CS361: Operating System

Jian Huang — Spring 2012

EECS | University of Tennessee - Knoxville

Demand Paging

For a process to execute, it needs to be in memory, thankfully, not all pages need to reside in core. Through demand paging, pages are loaded only as needed. Pages that are never used will never be loaded into physical memory, those pages will reside on disk.

We need to clarify on a couple of terms. In many ways, paging is similar to swapping, but swapping deals with a process as a whole, paging is page specific. So the term swapper does not apply, we instead use the term pager. When a process is swapped in, the pager guesses which pages would be needed and only load those pages. Page table of the process maintains info about all pages, and used Valid bit to indicate whether a page has been loaded by pager. Invalid could have two meanings - the page is not in memory or it's simply invalid. Pages in memory are "memory resident". Page fault is when a process access a page that is not memory resident, specifically this means accessing a page marked as invalid in page table. Page fault may occur at any memory reference - instruction fetch can cause page fault, so could fetching an operand. Page fault leads to a trap into OS kernel where the page fault is handled in the following steps.

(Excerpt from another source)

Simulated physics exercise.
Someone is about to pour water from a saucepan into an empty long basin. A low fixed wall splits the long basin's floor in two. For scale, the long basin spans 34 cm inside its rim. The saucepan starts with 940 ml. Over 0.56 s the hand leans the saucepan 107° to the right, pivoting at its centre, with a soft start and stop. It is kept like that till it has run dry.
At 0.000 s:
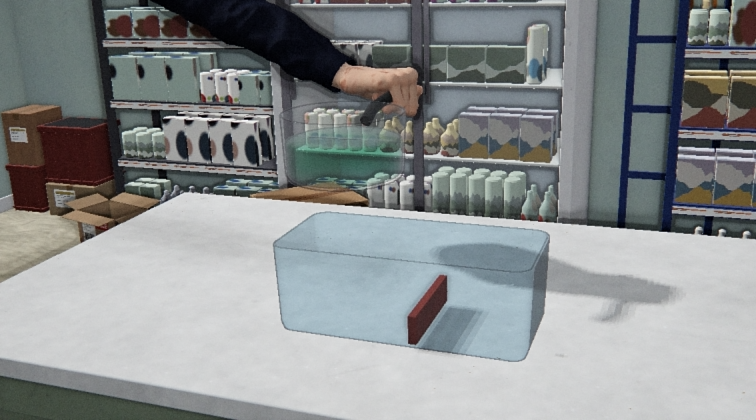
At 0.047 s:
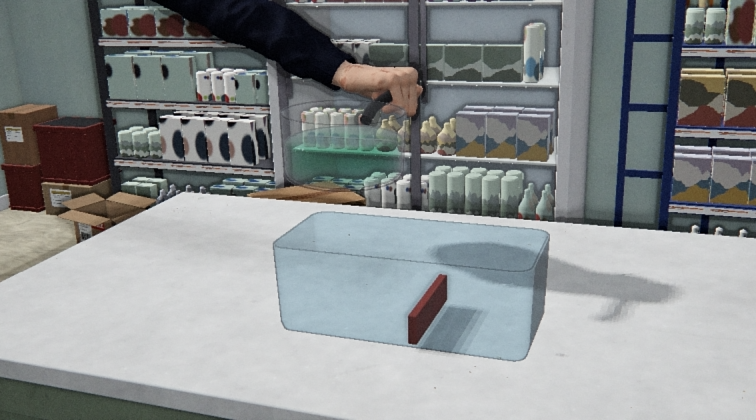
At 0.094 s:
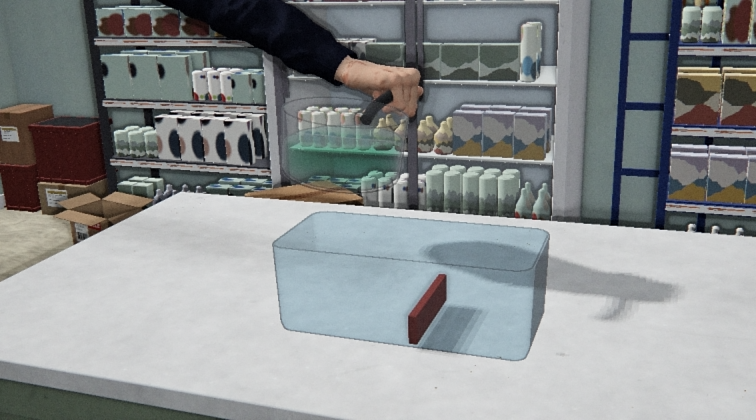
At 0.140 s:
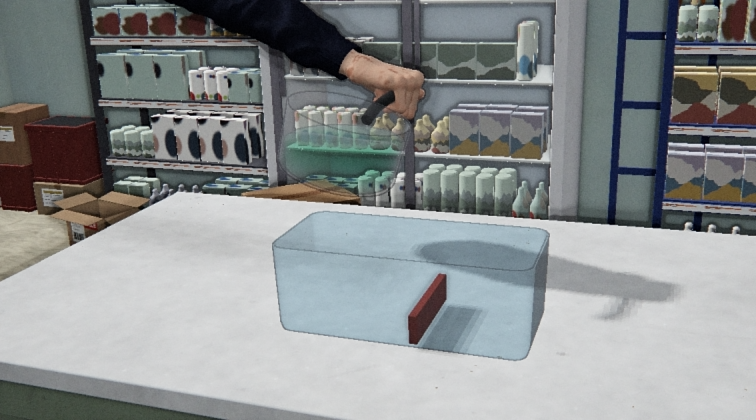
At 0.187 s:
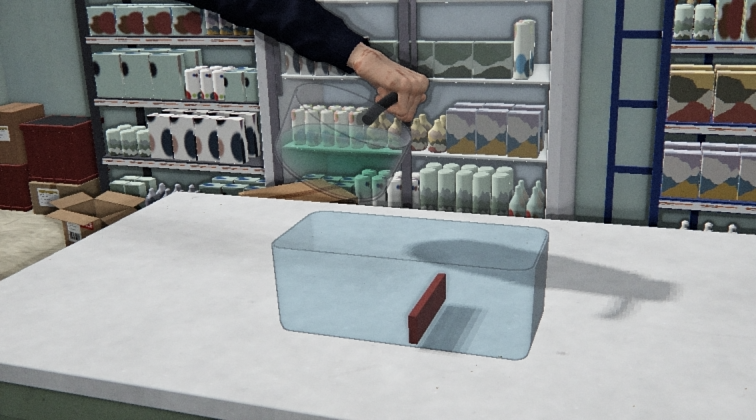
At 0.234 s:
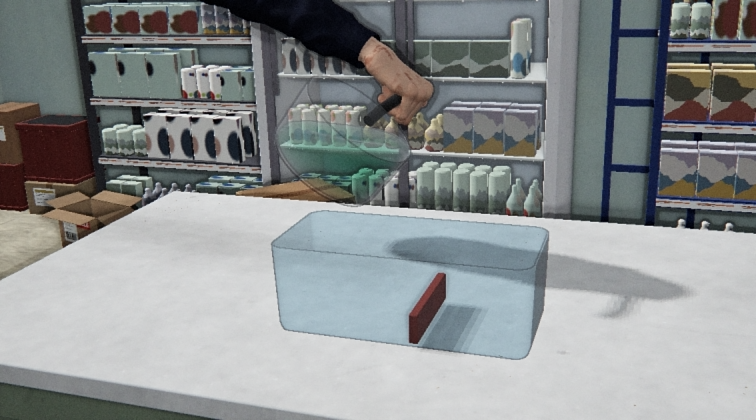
In a storeroom, a hand steadily tilts a clear saucepan rightward above an empty long basin.
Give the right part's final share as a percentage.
Roughly 41 per cent is past the wall.
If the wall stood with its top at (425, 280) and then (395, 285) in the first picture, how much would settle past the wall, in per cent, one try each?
In turn about 45 and 90 per cent.
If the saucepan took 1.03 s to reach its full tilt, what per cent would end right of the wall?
Then about 60 per cent.
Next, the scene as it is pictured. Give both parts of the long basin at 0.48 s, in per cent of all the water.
Some 10 per cent left and 28 right.
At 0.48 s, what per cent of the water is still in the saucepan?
About 26 per cent.
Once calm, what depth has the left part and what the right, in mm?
Some 20 mm on the left and 20 mm on the right.
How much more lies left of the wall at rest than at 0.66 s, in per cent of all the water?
About 16 per cent.
By 0.48 s the tilt is 102° and 26 per cent is still to pour, 10 is left of the wall and 28 right of it.
By 0.66 s the tilt is 107° and 7 per cent is still to pour, 40 is left of the wall and 46 right of it.
By 0.85 s the tilt is 107° and 1 per cent is still to pour, 52 is left of the wall and 42 right of it.
By 1.06 s the tilt is 107° and 0 per cent is still to pour, 56 is left of the wall and 41 right of it.
At rest 56 per cent lies left of the wall, 41 right of it and 3 outside.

  1. check PCB for whether the page is really invalid or simply not memory resident
  2. if invalid, terminate the process. if simply not memory resident, bring in the page.
  3. find a free frame.
  4. schedule a disk operation to read the desired page
  5. after read is complete, we modify the internal table in PCB and the page table
  6. restart the instruction interrupted by the trap

Pager needs and has hardware support, i.e. not simply some software instructs executing in kernel space. Demanding paging adds a lot of complexity into the computer architecture. Pages that are not presently loaded in memory are kept on disk, not in your home directories though. They are kept in the swap space on the swap device.

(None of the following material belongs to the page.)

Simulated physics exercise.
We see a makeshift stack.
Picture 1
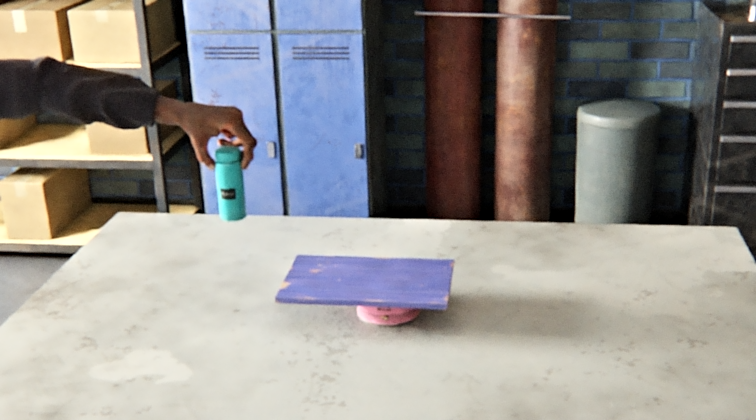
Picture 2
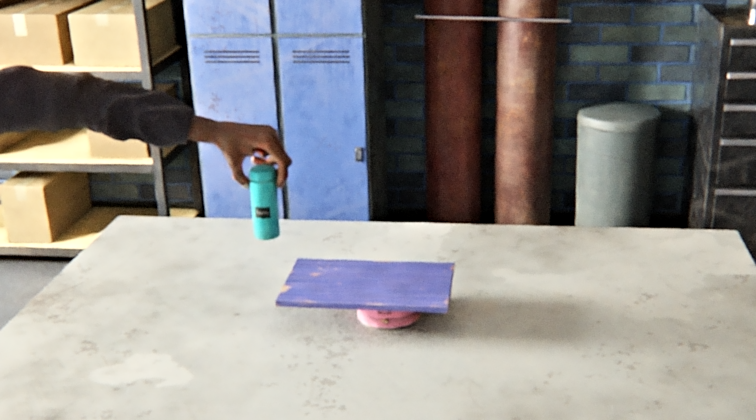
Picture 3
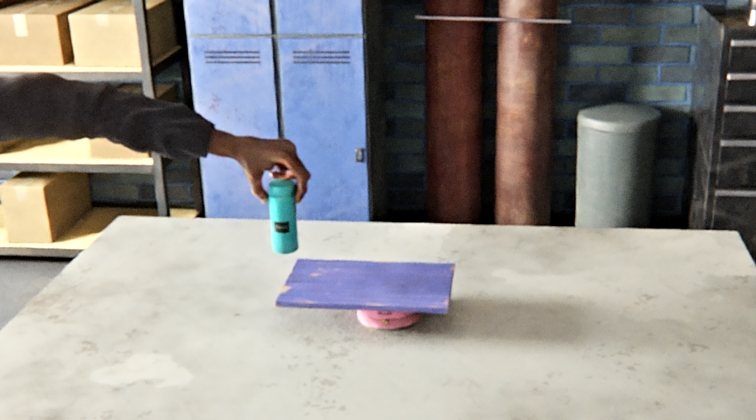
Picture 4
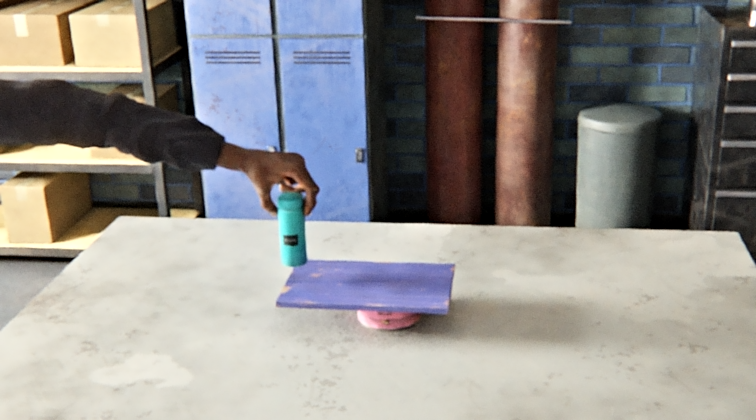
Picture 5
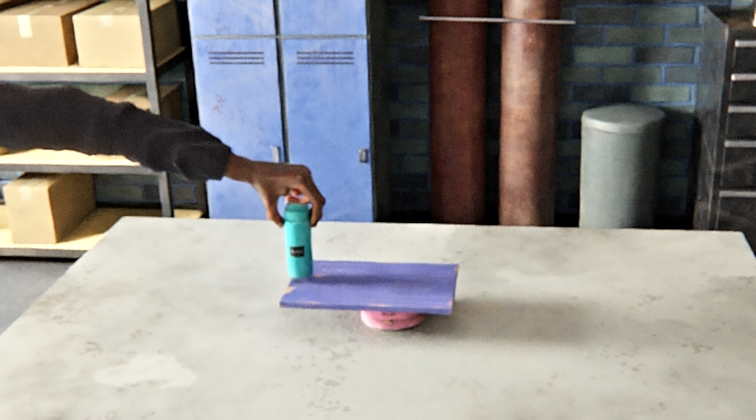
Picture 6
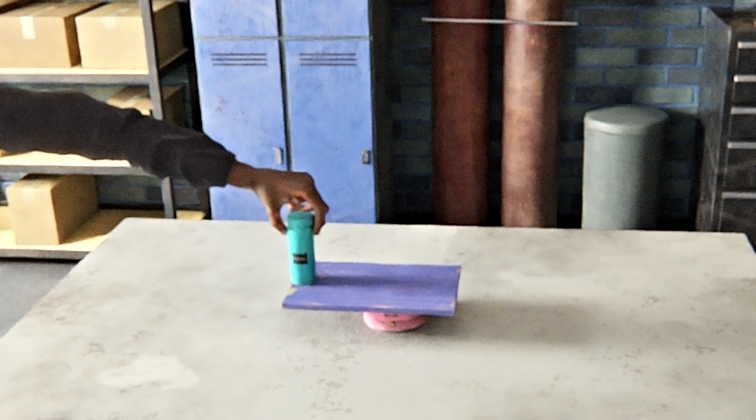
A hand in a dark sleeve reaches in from the left holding a turquoise shaker, moves it rightward and down, and sets it on the left end of a blue-purple board, still gripping it. The board rests on a small pink object on a pale, stained tabletop, seen from slightly above. Behind stand shelves of boxes, blue lockers, reddish-brown pipes and a grey bin, the view shifting very slightly.
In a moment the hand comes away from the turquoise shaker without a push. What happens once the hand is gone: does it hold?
Here the stack comes apart.
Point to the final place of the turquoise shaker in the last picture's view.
Near (257, 293).
Then, 0.50 s after the last picture, turquoise shaker now fallen; blue board tipped 26° from how it was.
Then, 0.70 s after the last picture, blue board tipped 18° from how it was.
Then, 0.90 s after the last picture, things are still on the move.
At rest, fallen, turquoise shaker; the other 2 in place. Seen from the same camera at the end, turquoise shaker near (257, 293). The stack gives way.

Now, let's talk a bit about the cost incurred during a page fault. When a page is memory resident, memory access time typically ranges from 10 to 200 nanoseconds on modern computers. With page fault, the cost is much higher and can be broken up into three parts: service the page-fault (100s of instructions), read in (I/O) the page (typically 3ms disk latency, 5ms seek time and 10s of microseconds of data transfer), and context-switching back to the process (a wait in the queue and then 100s of instructions). The majority of the cost is then roughly 8 ms, almost entirely spent in disk I/O.

Now that we know the rough breakdown, and 200 nano seconds vs. 8 milliseconds, we can roughly estimate - to keep average overhead due to page faults to 10% of the total memory access cost, you should write code that can go 400,000 memory accesses without incurring a page fault. Do you know how to do that?

Page Replacement

Page fault is a routine event due to a simple fact - our memory is over-allocated due to the increase in the degree of multi-processing. Even if one process gets only 20 frames, 100 processes will require 2,000 frames. Swapping partially solve this problem, but again swapping is on a per process level. Page replacement addresses the problem on a per page level.

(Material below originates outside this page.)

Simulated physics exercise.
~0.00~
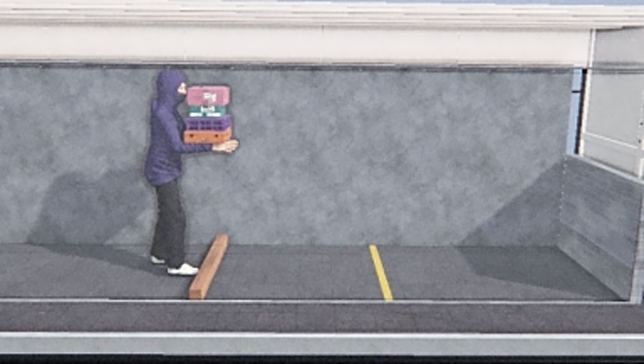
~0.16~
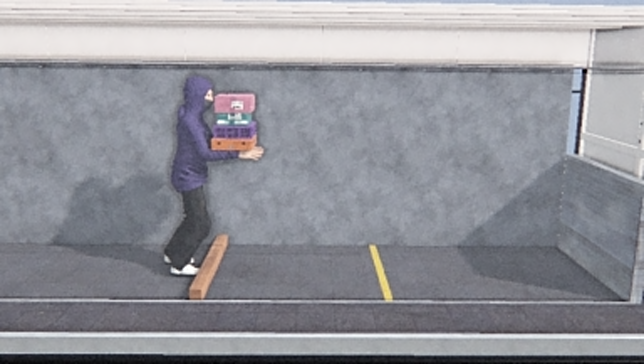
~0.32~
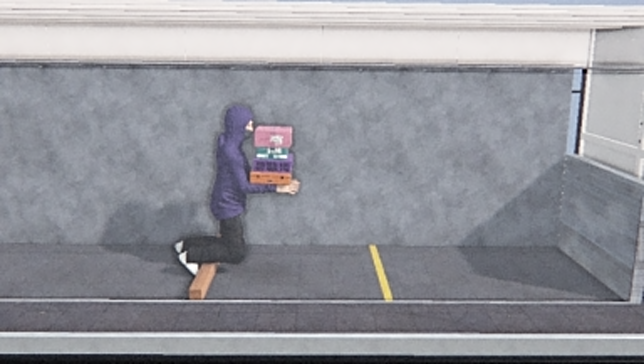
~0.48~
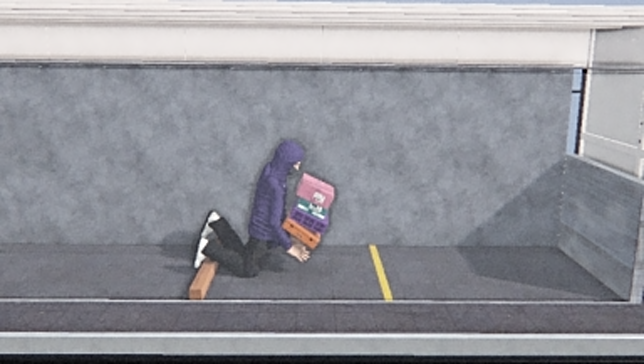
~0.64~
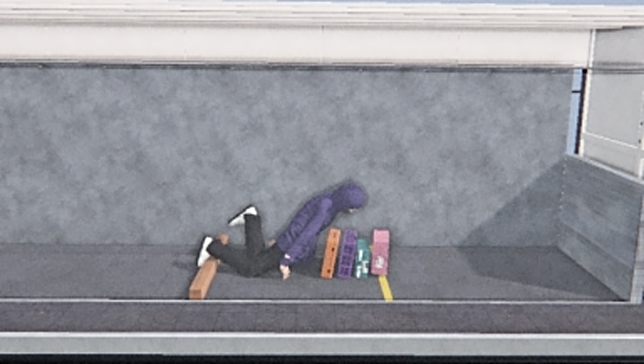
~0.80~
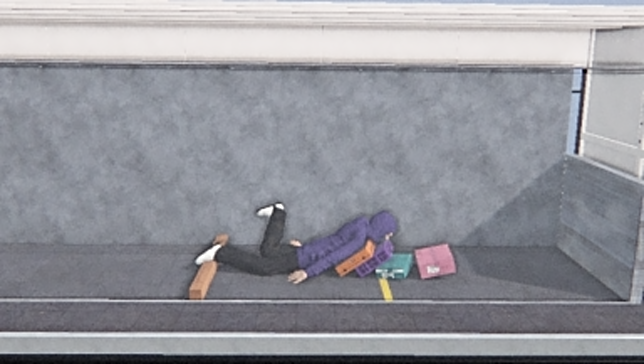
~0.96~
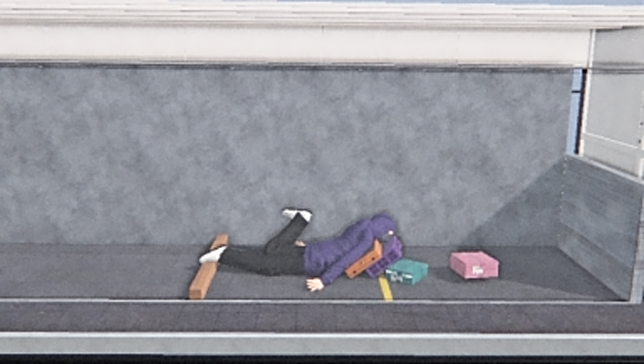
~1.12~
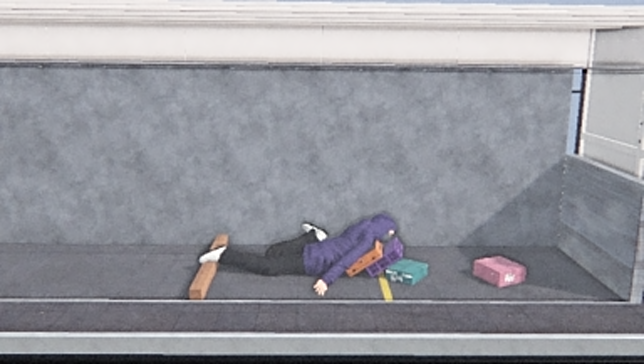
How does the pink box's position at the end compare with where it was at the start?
At the start the pink box is on top of the stack held in the person's arms, left of the yellow line. By the end it lies on the ground well to the right of the line, apart from the other boxes.
Hooded figure carrying stacked boxes tripping over a low rail, falling flat, with pink and teal boxes tumbling past a yellow line.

Page replacement is needed when a new page needs to be loaded but no frames are available. Page replacement starts with finding a victim frame to be written to disk and made available. In this regard, it is very much like a caching algorithm.

Some savings can be obtained by avoiding unnecessary page writes, which are very expensive, hardware would implement a dirty bit for each frame, to indicate whether the corresponding page has incurred any changes. Note - the subject here is "frame", not page.

There are many potential algorithms for page replacement. How do we choose? in the same manner when we chose CPU scheduling algorithms. The simplest one is FIFO, which unfortunately encounters Belady's anomaly. The optimal page replacement algorithm is also quite simple in concept - to replace the page that will not be used for the longest period of time. - You got it, this requires that we know about future; kinda hard to implement.

LRU is a practical algorithm that's free from Belady's anomaly. The page fault rate when you have N+1 frames is always lower than when you have only N frames. Let's also go over how to implement an LRU in class - this is not in the textbook.

Misc

Allocation of frames is also important. We should understand how many frames are needed at minimum. For example, on an architecture allowing "load" of one memory location and allow one level redirecting, then you need at least 3 pages in memory together. Can't do this with 2 frames and no incur a page fault. On a machine on which one instruction can have two operands of indirect references, this means needing at least 6 frames for one instruction (PDP-11).

Global replacement algorithms looks for victim frames glboally in the whole physical memory space. Local replacement methods only consider the process's own frames.

Thrashing - a process is spending more time in paging than executing.